HK and Cult Film News's Fan Box

Saturday, May 9, 2009


WANDERING GINZA BUTTERFLY tells a Japanese story of Gang leader Nami ( Meiko Kaji), who after killing a member of a yakuza group, is sent away to prison. Upon her release three years later, she’s become a shamed woman confined to living in the shadowy world of sex clubs and street gangs. She returns to the city to live with her uncle, a billiard-hall owner, and after befriending pimp and never-do-well Ryuji (Tsunehiko Watase), she gets a job working at a hostess club in the chic Ginza neighborhood, where the expensive shops and neon lights conceal a dark world of crime and sexual slavery. But when a rival gang attempts to muscle in on the club, Nami becomes enmeshed in a violent struggle that forces her to wield a skilled pool cue to defend her uncle’s business, and eventually a short sword to wreak bloody vengeance upon her enemies.

I’d had really been anticipating this release for some time now. Having absolutely loved Synapse’s previous Pinky releases of the FEMALE SEDUCTRESS trilogy, obsessed with the fantastic range of retro Pinky films available in English, and fully aware of Meiko Kaji brilliance as a Pinky heroine, WANDERING GINZA BUTTERFLY looked to be a sensational Pinky film.

However, WANDERING GINZA BUTTERFLY is not the film you’d expect. It doesn’t contain the flare of the regular 1970s Pinky films that busted with style, excitement, and exploitive coolness. It’s a very straight forward Japanese feature that stays very static to its story. The film puts the basic drama of the film as the dominant theme, leaving any exploitive flavor unseen. The only burst of its Pinky traits lie in the final reel, where it fizzles with a final action set-piece that does finish lightly soaked in blood.

The thing is I expected something totally different. I expected it to be like the other Pinky films or similar Meiko Kaji pictures, bubbling with violence, style, and energy only achieved by the Japanese. However, this is not the film’s approach. GINZA is very basic in telling its story and doesn’t take any real liberties along the way. If I’d known which direction GINZA was going to take prior, I would have adjusted my standards and expectations accordingly. But I didn’t, and therefore initially felt somewhat frustrated and disappointed as the credits rolled. Although, after thinking about the film sometime later and properly assessing the film’s material, I have come to conclude that the film does contain a fair amount of quality and value.

It’s directed with a very keen eye that remains fluid throughout, and has some fantastic musical pieces, including a great theme sung by Kaji herself. Although the pacing of the film is extremely slow, Meiko Kaji’s great presence really keeps the film going. The film also contains some very intense sequences that really get the viewer involved in the film, most notably, the billiard scene. Considering how slow the general tone of the film is, you’d expect the viewer to lose interest in the film. This however is not the case. GINZA is able to hold the viewer’s attention very lightly. Although you may not be enthralled in the events unfolding, your interest is always pulled forward.

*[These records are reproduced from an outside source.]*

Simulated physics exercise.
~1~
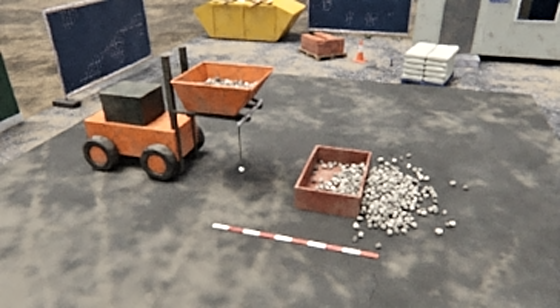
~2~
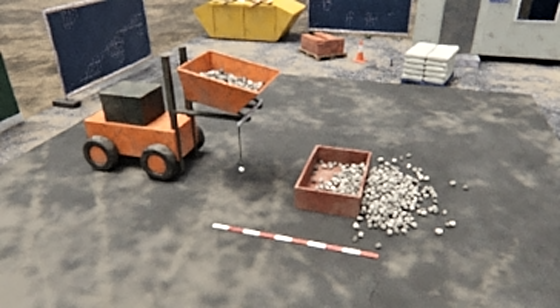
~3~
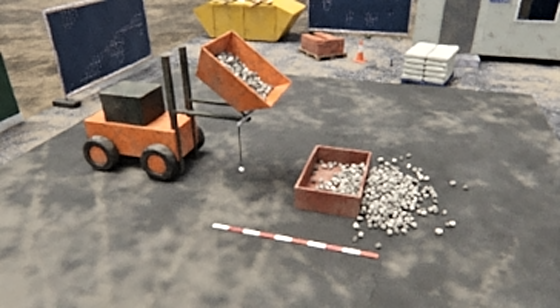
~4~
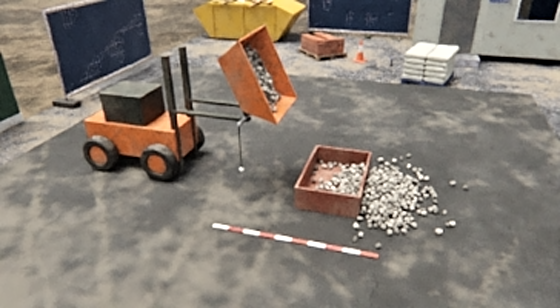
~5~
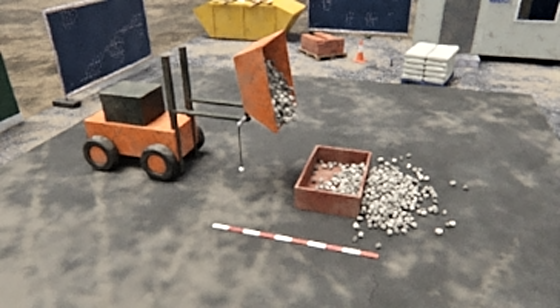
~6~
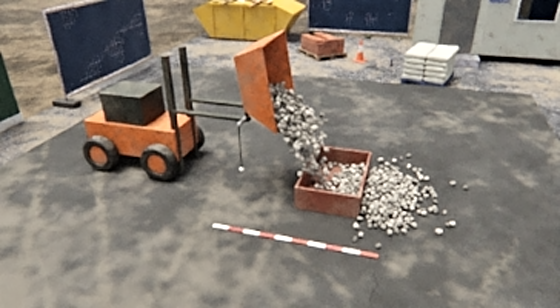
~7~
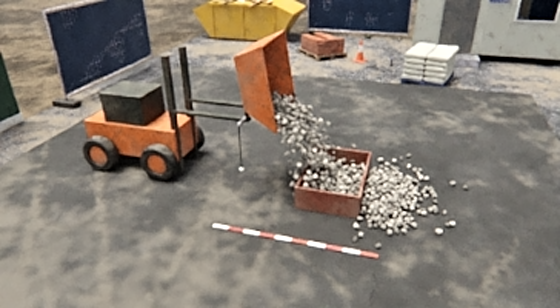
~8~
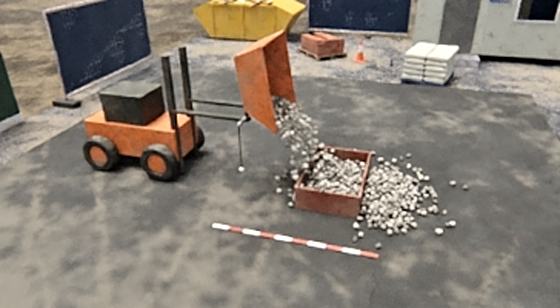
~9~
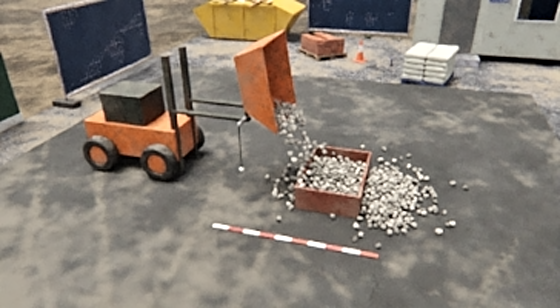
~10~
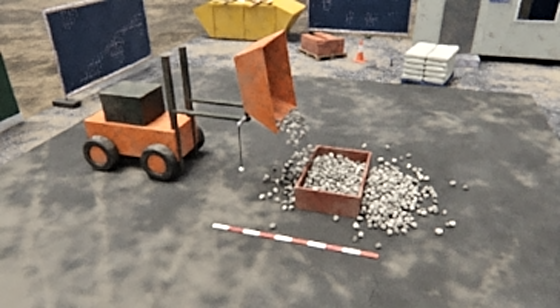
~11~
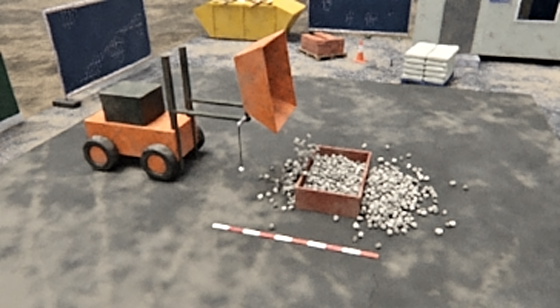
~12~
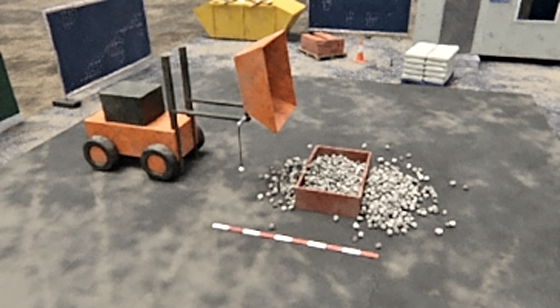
On a dark yard floor, an orange forklift tips its skip, pouring grey stones into a red bin until heaped, some spilling beside.
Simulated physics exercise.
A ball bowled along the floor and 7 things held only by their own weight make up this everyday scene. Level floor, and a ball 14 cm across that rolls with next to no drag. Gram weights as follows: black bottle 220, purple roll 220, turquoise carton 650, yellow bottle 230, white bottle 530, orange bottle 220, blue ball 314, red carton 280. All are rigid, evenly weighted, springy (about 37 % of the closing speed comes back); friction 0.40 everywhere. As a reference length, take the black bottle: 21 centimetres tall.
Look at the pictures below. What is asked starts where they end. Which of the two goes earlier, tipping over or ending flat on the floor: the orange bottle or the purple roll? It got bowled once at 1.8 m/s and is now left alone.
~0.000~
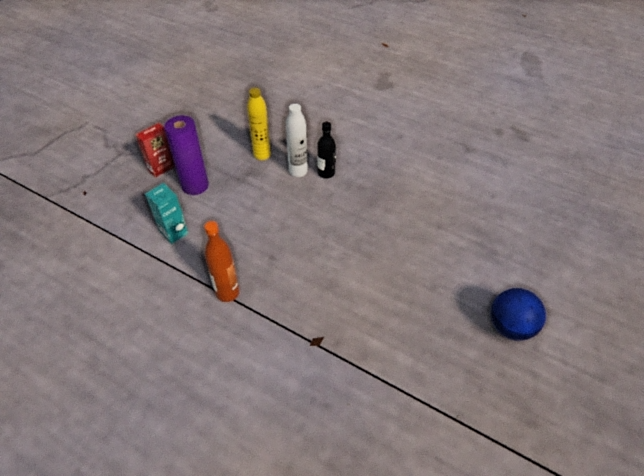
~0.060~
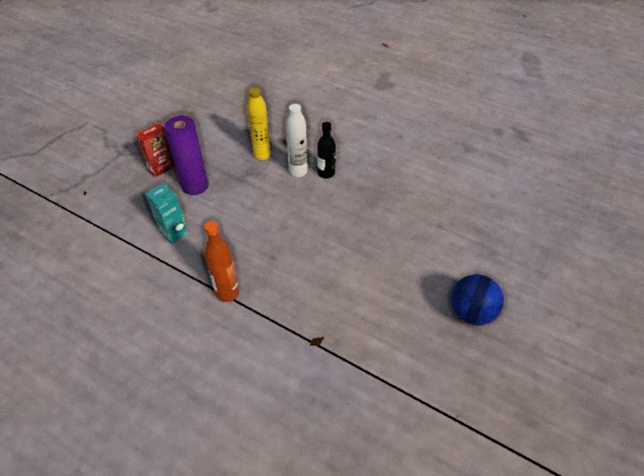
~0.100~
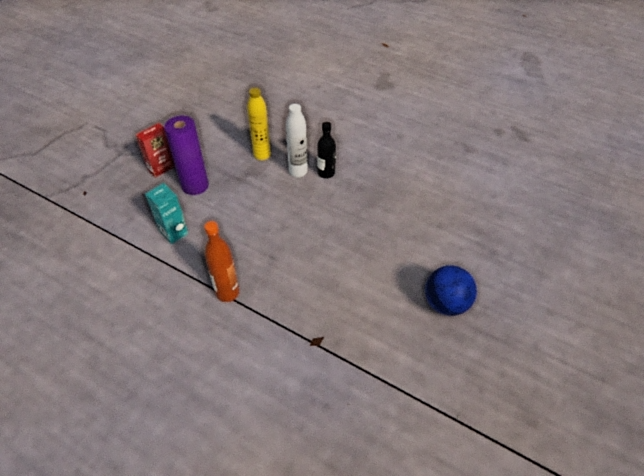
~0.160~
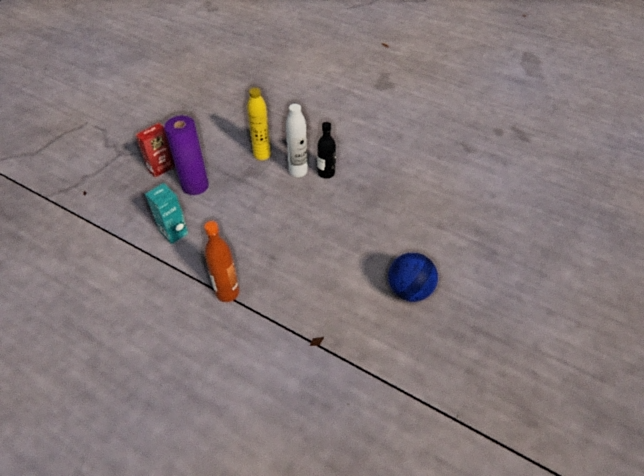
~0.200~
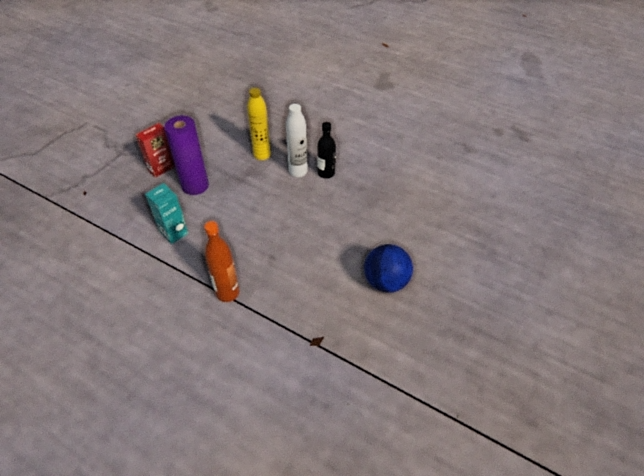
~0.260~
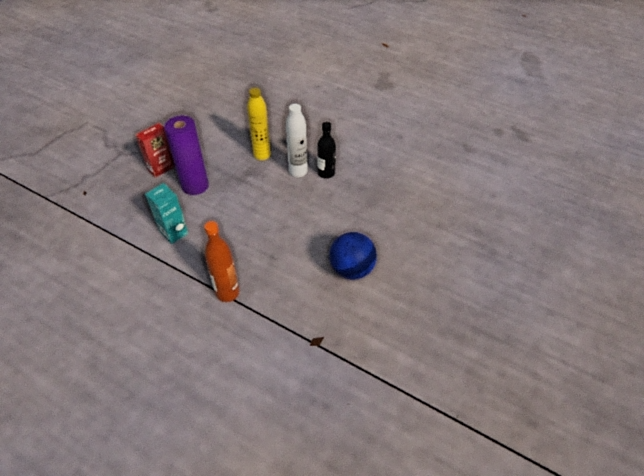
Of the two named, the second goes first.
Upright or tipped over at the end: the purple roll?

All in all, WANDERING GINZA BUTTERFLY is well made Japanese feature. Those expecting a Pinky film will by HIGHLY disappointed. But, for those interested in a retro 1970s Japanese drama, sprinkled with very light doses of exploitive flare, GINZA might just be for you.

Synapse have done an absolutely stunning transfer on WANDERING GINZA BUTTERFLY. In an almost flawless anamorphic print, GINZA oozes with great colors allowing the beautiful retro 2:35:1 scope to burst perfectly from the screen.

The sound is presented in a perfect Japanese mono. No hisses or pops are present, allowing the sound to come through as clean and untouched as possible. The music comes through the speaker’s really well, taking full advantage of the quality Synapse has provided. The subtitles are practically flawless, and translate the film completely.

Synapse have done a really good job in giving the release a proper assortment of extras.

The first extra is a full length audio commentary by Japanese film expert Chris D. Chris D. does a really commendable job in analyzing the film as it unfolds. He gives some great background history on the cast & crew, how the film is seen in context with other films of the same period, and from what approach the director was creating the film. It’s a really great supplement that works as a great companion piece to the feature.

The next supplement is in-depth interview with the film’s director, Kazuhiko Yamaguchi. Yamaguchi is very open about the piece and discusses all aspects of the process of putting together WANDERING GINZA BUTTERFLY. It’s really very nice to see the actual filmmaker proudly discussing the film, giving various anecdotes, and being fully active in the discussion of his work.

Rounding off the extras off extras are the original theatrical trailers for both the first and second films and a really impressive reversible DVD cover, revealing the much preferred original Japanese artwork.


Synapse have done a brilliant job on WANDERING GINZA BUTTERFLY. Although the film itself is not the masterpiece one hoped, the release is truly excellent. It is an exceptional DVD release that covers more than the necessary grounds, and should be fully treasured by cult fans around the world.